Kansas lawmakers to form special school finance study committee

House Speaker Ron Ryckman, left, and Senate Democratic Leader Anthony Hensley, right, debate forming an interim committee to study school finance issues during a Legislative Coordinating Council meeting Monday.

? Topeka — Kansas legislative leaders on Monday authorized forming a special study committee to review the recent Supreme Court ruling on school finance, but Democrats said they have concerns about how far the committee might go.

Lawmakers were not able to agree on a proposal to hire new lawyers to advise the Legislature as it prepares for the next round of appeals or on whether to conduct a new cost study to estimate how much more money should be put into the school finance formula.

During a meeting of the Legislative Coordinating Council, which includes the top seven leaders from both parties in the House and Senate, the panel agreed to form an 11-member committee that will spend three days between now and the start of the 2018 legislative session reviewing the court’s decision that struck down current school funding levels as insufficient.

The panel is expected to make recommendations about how to respond to that decision. But it will also consider proposals to put an end to what House Speaker Ron Ryckman Jr., R-Olathe, called a “perennial and perpetual threat to school closures.”

Senate Democratic Leader Anthony Hensley, of Topeka, said he was concerned that might include proposals to amend or even repeal a provision of the Kansas Constitution that requires the Legislature to “make suitable provision” for financing public schools. That’s the provision that has been at the heart of both major school finance lawsuits in recent years: Montoy v. Kansas in 2005 and the current case, Gannon v. Kansas.

“I think the game plan for the Republican leadership is to try to amend the constitution so they can get themselves out from underneath the suitability clause of Article 6,” Hensley told reporters after the meeting.

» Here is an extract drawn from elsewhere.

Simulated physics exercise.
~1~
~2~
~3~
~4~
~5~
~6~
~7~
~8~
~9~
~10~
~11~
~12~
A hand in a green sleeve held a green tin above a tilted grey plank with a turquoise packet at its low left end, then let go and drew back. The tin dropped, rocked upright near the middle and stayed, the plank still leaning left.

Ryckman, however, said he believes reviewing that provision may be appropriate because he thinks the Kansas Supreme Court has interpreted it differently than the voters intended when it was added to the Constitution in 1966.

“I’d like to maybe go back, if we could, to 1966 and see if the folks who voted thought that the word ‘suitable’ meant adequate and equal, which they might,” Ryckman said, “and if ‘equal’ means that the district I represent can no longer pay their utility bills from their own property taxes.”

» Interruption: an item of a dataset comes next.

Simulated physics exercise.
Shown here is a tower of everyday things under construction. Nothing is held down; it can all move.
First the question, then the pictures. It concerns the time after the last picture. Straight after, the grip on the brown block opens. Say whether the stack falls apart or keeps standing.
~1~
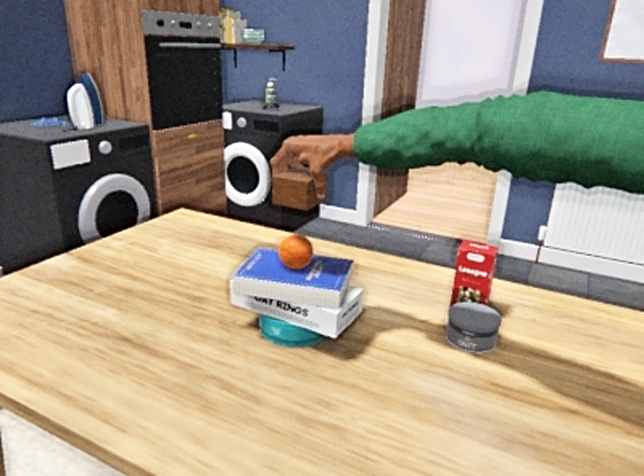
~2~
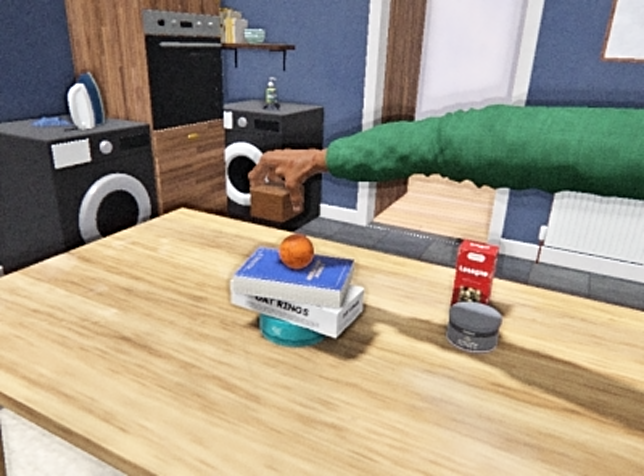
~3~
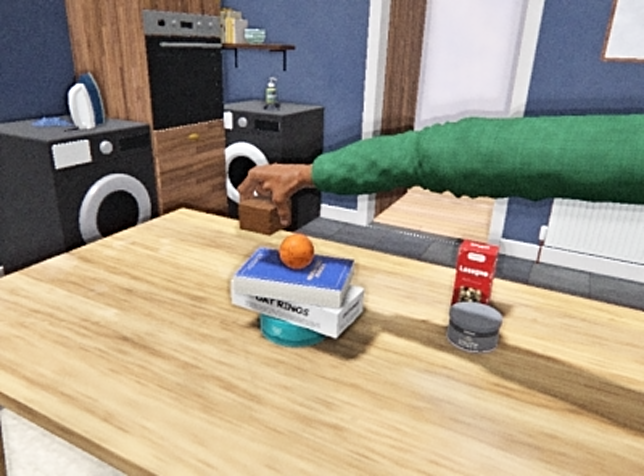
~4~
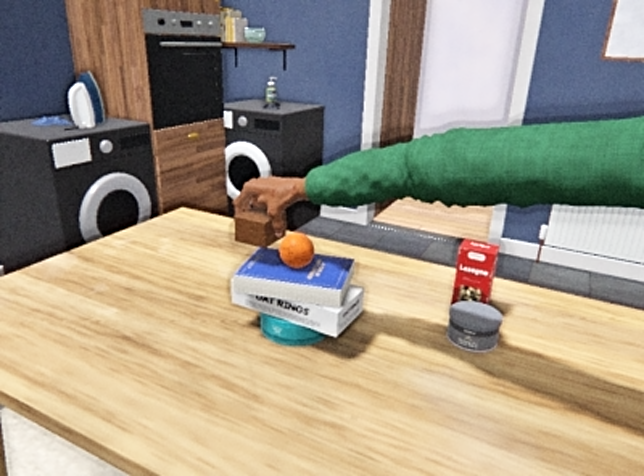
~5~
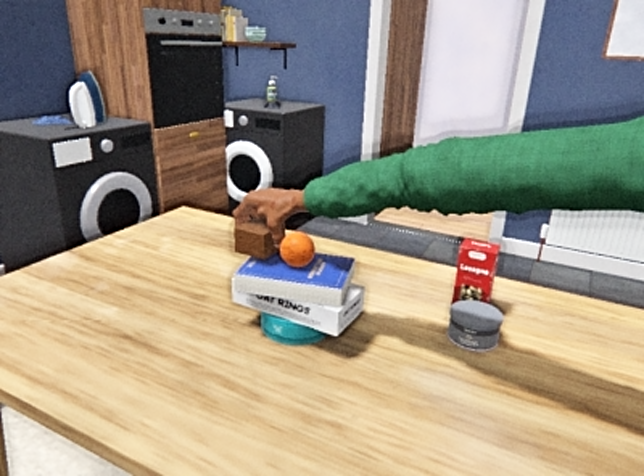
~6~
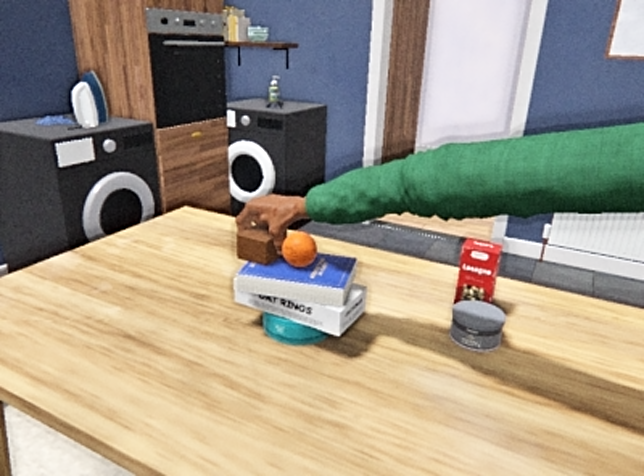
I expect nothing will drop.
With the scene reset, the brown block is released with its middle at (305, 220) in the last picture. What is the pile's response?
What happens next is that it tips over.
Then, 0.60 s past the last view, nothing moves.
Then, 1.50 s past the last view, brown block resting near (262, 244).
Finally, all 7 still in place. Final places as the last picture's camera would see them, brown block near (262, 245). The pile keeps its balance.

The constitutional amendment that was approved in 1966 came shortly after the state had gone through a long and arduous process of school district consolidation, during which the state transitioned from having more than 2,000 different school districts, some of which did not offer a full K-12 curriculum, to just a few hundred K-12 systems, each with its own superintendent and board of education.

One of the major changes the amendment brought was to eliminate the county-level office known as the Superintendent of Public Instruction, and to establish an elected State Board of Education that would be led by a commissioner hired by the board. That framework continues to this day.

The amendment also put certain responsibilities on the Legislature to “provide for intellectual, educational, vocational and scientific improvement by establishing and maintaining public schools,” and to “make suitable provision for finance of the educational interests of the state.”

That language is similar to the language of many other state constitutions. And, like other state supreme courts have ruled, the Kansas Supreme Court has said the latter clause means the Legislature has to provide funding that is both “adequate” and “equitable.”

Senate Majority Leader Jim Denning, however, said he also believes the court has strayed from what voters had in mind back in 1966, and that it is not reflecting the will of the people.

“The voters are sending legislators, pro-education legislators, to both chambers,” he told reporters. “They’re passing bills to fund schools with a majority, and they’re being ruled unconstitutional. So one solution — there’s going to be many solutions — but one solution would be that the voters re-evaluate what ‘suitable’ means to them and let them take a vote on it.”

In its ruling Oct. 2 striking down the current funding level, the court did not specifically say how much more funding would be needed. It only said that the state had failed to meet its burden of proof to show that the amount lawmakers provided this year was “reasonably calculated” to have all students meet or exceed standards that the court says define an adequate education.

The court did note, however, that there was strong and competent evidence to show that a significant increase would be needed, above and beyond the nearly $200 million increase lawmakers provided this year.

Plaintiffs in the case have said they believe another $600 million a year in additional funding is needed to meet the standard of adequacy.

With that in mind, lawmakers are anxiously awaiting a new Consensus Revenue Estimate due to be released on Thursday showing how much tax revenue the state can expect to bring in for the rest of this fiscal year, which ends June 30, and for the next year.

Most analysts are expecting the estimates to go up because the state has been collecting more than the current estimates each month this fiscal year.

“I think they’ll go up. I don’t know how much easier it’ll make our job, but I think our revenue picture obviously is improving,” Hensley said. “To the extent we can actually fund a school finance bill to where it’s an adequate level, I’m not sure yet. We’ll just have to see where that goes.”